Hague, a longtime investor in Gazprom, says he sold off his fund’s holdings in the firm throughout 2008. "They have no ability to generate consistent positive returns for minority investors," he says. "They don’t care. That’s not their business."
"It is the deepest trough in the barnyard," he adds. "For employees of Gazprom, for people in the administration charged with supervising Gazprom."
Sergei Kupriyanov, the gas giant’s spokesman, denies that. "Absolutely not. If someone has something to complain about, let them show us the proof," he says.
One man who sought to expose the lack of transparency inside Gazprom was William Browder, an American who heads Hermitage Capital Management, once Russia’s largest portfolio investor. Browder was denied entry into the country in November 2005, on suspicion he posed a threat to national security. He has not been able to receive a visa since, and now lives in London.
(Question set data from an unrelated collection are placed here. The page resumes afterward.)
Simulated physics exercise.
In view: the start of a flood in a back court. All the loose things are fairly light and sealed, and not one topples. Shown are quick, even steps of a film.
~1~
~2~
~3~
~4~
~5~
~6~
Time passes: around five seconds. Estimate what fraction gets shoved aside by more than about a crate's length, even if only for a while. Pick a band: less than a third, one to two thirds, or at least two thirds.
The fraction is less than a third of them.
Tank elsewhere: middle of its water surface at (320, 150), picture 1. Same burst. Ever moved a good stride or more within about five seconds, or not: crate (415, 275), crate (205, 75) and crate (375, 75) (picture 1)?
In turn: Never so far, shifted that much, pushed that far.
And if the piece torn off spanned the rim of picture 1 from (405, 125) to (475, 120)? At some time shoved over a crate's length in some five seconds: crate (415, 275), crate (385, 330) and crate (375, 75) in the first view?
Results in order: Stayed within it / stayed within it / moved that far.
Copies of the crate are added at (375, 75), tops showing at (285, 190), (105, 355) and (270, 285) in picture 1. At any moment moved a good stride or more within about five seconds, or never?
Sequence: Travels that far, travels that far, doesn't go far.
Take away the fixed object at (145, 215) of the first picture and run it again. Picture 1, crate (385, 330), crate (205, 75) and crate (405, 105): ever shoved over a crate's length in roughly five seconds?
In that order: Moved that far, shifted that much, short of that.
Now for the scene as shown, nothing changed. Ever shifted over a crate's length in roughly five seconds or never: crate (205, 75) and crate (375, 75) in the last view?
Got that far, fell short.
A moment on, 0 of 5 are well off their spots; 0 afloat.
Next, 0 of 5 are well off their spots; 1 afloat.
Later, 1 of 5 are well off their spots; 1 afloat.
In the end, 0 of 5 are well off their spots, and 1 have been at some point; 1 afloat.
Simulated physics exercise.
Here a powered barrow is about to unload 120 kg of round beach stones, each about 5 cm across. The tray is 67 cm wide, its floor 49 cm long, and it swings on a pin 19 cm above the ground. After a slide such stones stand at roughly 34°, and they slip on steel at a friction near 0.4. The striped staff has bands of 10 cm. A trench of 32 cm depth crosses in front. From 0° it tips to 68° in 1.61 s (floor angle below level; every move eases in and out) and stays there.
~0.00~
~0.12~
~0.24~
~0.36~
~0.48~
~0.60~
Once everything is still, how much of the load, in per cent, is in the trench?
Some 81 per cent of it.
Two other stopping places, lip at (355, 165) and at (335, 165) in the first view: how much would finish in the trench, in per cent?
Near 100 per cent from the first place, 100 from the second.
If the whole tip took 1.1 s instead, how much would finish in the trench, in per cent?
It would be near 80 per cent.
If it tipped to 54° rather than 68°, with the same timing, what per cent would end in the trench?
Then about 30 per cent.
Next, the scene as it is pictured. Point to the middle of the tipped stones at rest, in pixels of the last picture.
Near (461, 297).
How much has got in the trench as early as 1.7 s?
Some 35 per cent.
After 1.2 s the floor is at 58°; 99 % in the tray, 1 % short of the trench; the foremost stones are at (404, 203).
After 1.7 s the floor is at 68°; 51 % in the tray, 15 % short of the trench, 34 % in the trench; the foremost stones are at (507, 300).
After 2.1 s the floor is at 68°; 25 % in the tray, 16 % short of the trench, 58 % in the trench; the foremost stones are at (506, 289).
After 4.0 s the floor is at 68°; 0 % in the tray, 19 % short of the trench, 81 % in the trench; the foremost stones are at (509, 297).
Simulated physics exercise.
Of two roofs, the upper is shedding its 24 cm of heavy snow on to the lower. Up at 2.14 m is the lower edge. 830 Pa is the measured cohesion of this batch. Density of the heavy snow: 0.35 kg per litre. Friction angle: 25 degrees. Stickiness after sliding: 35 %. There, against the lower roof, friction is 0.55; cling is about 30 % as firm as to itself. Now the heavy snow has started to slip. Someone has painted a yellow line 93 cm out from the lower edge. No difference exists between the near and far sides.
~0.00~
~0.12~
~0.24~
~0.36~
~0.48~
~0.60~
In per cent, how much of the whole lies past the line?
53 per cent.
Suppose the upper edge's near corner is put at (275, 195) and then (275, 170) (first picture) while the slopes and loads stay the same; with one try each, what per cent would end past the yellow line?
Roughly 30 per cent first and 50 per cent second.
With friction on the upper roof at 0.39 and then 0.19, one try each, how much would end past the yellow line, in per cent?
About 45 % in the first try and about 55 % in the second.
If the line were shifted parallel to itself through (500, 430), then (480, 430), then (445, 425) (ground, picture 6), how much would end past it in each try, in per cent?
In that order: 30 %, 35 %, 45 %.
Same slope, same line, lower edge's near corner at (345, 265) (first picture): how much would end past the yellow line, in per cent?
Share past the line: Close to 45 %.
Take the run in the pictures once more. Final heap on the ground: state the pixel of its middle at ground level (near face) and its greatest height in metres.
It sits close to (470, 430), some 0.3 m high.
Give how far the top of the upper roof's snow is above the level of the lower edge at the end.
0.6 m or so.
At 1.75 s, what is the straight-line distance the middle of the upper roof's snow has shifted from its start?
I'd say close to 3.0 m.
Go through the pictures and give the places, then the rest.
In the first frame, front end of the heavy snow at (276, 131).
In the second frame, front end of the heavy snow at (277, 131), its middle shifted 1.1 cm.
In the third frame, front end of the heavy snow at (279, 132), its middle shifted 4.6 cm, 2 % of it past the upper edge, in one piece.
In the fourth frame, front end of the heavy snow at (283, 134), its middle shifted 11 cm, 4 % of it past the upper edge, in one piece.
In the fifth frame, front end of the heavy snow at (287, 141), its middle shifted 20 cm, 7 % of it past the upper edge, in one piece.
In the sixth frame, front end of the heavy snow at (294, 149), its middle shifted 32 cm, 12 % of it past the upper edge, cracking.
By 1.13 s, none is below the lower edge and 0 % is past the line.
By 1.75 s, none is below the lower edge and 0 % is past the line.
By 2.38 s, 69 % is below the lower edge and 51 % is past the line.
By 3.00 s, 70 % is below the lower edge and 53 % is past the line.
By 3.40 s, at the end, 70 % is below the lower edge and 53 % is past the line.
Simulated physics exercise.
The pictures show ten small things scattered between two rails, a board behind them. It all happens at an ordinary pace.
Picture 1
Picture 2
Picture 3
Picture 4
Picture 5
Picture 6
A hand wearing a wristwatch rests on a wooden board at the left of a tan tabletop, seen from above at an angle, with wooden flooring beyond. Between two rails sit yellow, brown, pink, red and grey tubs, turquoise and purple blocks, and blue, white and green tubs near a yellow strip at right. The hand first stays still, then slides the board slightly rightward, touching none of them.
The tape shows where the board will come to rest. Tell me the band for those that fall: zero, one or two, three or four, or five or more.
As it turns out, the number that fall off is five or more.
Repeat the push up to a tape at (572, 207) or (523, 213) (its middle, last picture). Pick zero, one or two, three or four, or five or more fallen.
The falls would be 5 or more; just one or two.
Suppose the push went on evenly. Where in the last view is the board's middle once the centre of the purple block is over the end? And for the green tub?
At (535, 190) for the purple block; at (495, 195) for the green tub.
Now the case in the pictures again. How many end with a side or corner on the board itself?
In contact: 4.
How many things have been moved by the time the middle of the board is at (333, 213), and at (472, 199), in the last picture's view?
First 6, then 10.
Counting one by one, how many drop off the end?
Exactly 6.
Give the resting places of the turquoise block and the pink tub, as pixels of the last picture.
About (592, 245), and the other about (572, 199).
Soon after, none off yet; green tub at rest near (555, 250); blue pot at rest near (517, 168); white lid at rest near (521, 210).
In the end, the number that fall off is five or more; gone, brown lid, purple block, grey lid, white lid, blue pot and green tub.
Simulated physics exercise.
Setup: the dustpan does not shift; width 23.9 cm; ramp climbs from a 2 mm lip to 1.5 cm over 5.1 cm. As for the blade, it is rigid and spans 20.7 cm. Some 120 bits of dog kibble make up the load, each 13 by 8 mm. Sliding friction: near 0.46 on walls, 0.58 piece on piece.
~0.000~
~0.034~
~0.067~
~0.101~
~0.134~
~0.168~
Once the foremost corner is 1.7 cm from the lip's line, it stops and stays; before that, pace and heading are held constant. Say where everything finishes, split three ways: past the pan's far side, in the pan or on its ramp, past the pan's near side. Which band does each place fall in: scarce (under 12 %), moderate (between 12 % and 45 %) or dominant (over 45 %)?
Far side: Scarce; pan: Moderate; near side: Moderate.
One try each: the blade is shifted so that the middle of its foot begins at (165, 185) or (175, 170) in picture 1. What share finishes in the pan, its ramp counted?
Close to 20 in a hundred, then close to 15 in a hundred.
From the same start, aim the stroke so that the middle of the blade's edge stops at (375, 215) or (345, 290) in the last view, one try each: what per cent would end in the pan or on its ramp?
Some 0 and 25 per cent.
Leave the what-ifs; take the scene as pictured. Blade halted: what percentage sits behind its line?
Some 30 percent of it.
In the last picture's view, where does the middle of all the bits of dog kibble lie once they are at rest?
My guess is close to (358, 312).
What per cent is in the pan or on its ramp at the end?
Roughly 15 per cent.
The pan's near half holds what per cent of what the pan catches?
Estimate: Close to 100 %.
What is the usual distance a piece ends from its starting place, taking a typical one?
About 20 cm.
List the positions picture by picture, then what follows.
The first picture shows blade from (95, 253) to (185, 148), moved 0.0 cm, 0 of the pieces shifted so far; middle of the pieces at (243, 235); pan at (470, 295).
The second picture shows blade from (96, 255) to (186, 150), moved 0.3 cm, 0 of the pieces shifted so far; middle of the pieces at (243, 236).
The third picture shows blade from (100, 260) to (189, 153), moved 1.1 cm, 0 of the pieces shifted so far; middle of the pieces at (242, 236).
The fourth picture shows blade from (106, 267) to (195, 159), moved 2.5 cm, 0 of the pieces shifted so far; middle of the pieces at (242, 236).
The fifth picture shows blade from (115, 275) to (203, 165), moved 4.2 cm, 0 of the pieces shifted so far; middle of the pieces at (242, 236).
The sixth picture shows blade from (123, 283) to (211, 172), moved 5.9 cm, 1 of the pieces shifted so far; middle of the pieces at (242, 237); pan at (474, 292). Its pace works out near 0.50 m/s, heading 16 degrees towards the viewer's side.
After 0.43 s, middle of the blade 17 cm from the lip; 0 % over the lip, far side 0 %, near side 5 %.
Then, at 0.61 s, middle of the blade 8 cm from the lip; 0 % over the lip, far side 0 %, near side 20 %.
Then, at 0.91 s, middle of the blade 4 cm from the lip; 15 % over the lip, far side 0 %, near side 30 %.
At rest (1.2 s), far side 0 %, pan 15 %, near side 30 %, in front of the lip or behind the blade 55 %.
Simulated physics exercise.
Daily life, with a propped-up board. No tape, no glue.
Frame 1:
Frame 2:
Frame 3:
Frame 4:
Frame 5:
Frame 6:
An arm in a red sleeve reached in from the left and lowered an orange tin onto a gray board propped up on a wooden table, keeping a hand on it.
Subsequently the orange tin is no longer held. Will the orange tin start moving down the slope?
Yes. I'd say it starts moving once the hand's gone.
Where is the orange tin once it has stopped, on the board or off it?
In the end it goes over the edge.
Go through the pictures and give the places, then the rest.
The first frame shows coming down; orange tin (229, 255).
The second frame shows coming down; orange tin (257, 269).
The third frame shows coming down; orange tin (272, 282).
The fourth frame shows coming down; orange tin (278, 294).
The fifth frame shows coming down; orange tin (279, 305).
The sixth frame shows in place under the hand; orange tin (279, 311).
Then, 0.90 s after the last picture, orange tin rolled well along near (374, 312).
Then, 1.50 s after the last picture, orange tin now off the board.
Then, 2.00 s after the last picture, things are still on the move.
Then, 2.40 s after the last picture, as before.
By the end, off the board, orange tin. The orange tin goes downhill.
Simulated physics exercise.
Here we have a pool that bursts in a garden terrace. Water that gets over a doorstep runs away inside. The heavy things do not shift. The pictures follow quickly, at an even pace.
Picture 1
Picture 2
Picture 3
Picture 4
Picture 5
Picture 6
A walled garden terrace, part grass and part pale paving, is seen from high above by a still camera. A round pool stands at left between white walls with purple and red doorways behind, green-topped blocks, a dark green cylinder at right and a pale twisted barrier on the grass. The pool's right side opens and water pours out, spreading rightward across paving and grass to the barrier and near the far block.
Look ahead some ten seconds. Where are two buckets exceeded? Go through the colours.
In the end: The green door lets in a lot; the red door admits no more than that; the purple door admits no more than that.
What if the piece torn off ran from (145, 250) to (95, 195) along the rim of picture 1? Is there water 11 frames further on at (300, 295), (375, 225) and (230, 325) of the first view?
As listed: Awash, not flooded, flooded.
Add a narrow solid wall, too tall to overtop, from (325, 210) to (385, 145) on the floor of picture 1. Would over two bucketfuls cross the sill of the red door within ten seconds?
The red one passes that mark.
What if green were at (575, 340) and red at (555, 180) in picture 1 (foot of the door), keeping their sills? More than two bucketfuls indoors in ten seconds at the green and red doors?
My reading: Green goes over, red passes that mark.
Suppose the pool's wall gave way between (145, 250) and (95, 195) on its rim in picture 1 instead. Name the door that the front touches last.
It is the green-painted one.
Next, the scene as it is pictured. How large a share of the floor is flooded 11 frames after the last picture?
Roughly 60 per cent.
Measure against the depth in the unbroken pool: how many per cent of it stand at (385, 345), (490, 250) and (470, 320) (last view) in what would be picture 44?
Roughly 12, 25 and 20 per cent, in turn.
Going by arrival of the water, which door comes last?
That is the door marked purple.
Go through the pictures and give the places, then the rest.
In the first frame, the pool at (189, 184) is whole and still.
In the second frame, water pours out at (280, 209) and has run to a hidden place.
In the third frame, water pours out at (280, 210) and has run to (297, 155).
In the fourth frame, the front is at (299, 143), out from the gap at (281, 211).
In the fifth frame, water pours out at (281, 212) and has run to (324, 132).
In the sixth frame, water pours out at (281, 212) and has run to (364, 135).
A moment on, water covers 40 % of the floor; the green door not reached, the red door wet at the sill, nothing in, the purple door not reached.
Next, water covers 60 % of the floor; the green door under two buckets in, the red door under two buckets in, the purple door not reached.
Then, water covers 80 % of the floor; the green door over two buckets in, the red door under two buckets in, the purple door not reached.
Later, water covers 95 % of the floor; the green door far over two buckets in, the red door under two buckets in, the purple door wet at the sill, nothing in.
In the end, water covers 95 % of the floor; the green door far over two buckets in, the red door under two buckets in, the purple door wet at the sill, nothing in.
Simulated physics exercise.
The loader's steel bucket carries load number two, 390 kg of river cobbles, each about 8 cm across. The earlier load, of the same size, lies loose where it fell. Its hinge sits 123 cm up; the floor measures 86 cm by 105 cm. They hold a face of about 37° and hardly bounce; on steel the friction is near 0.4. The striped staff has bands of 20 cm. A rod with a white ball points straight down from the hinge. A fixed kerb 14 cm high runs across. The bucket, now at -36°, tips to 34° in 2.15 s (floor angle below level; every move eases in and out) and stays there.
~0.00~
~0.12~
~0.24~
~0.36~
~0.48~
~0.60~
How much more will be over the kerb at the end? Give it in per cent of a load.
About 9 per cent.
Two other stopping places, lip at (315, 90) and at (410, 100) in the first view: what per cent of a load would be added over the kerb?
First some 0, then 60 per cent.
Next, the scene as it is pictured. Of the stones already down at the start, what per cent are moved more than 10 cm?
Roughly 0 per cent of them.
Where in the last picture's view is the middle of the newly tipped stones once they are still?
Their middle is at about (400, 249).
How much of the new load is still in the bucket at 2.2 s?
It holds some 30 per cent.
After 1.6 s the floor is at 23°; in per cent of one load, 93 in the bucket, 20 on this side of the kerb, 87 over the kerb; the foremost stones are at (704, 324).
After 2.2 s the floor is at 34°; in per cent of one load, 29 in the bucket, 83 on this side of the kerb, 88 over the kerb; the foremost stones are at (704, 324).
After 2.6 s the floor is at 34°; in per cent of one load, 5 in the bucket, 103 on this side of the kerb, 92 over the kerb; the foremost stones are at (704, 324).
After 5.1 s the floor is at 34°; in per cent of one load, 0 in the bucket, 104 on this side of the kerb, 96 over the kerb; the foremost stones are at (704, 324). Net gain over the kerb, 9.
Gazprom is by far Russia’s biggest company, bringing in $70 billion in revenue in 2007 and taking a $14 billion profit. Yet it is also heavily indebted, to the tune of $49.5 billion and was included on a list of firms eligible for a state bailout.
Some analysts say this is, in part, what drove the firm to seek a substantially higher fee from Ukraine, prompting the dispute that left 18 countries freezing at the start of 2009.
Yet Gazprom still has enough money to run a private army. Kupriyanov acknowledges that the force exists, but declines to name its number.
It also has a sense of its own power. Gazprom officials have a favorite joke they like to tell on New Year’s Eve. "Come round to our offices in the morning," they say. "We’ll serve you Champagne. But Ukrainian style — no gas."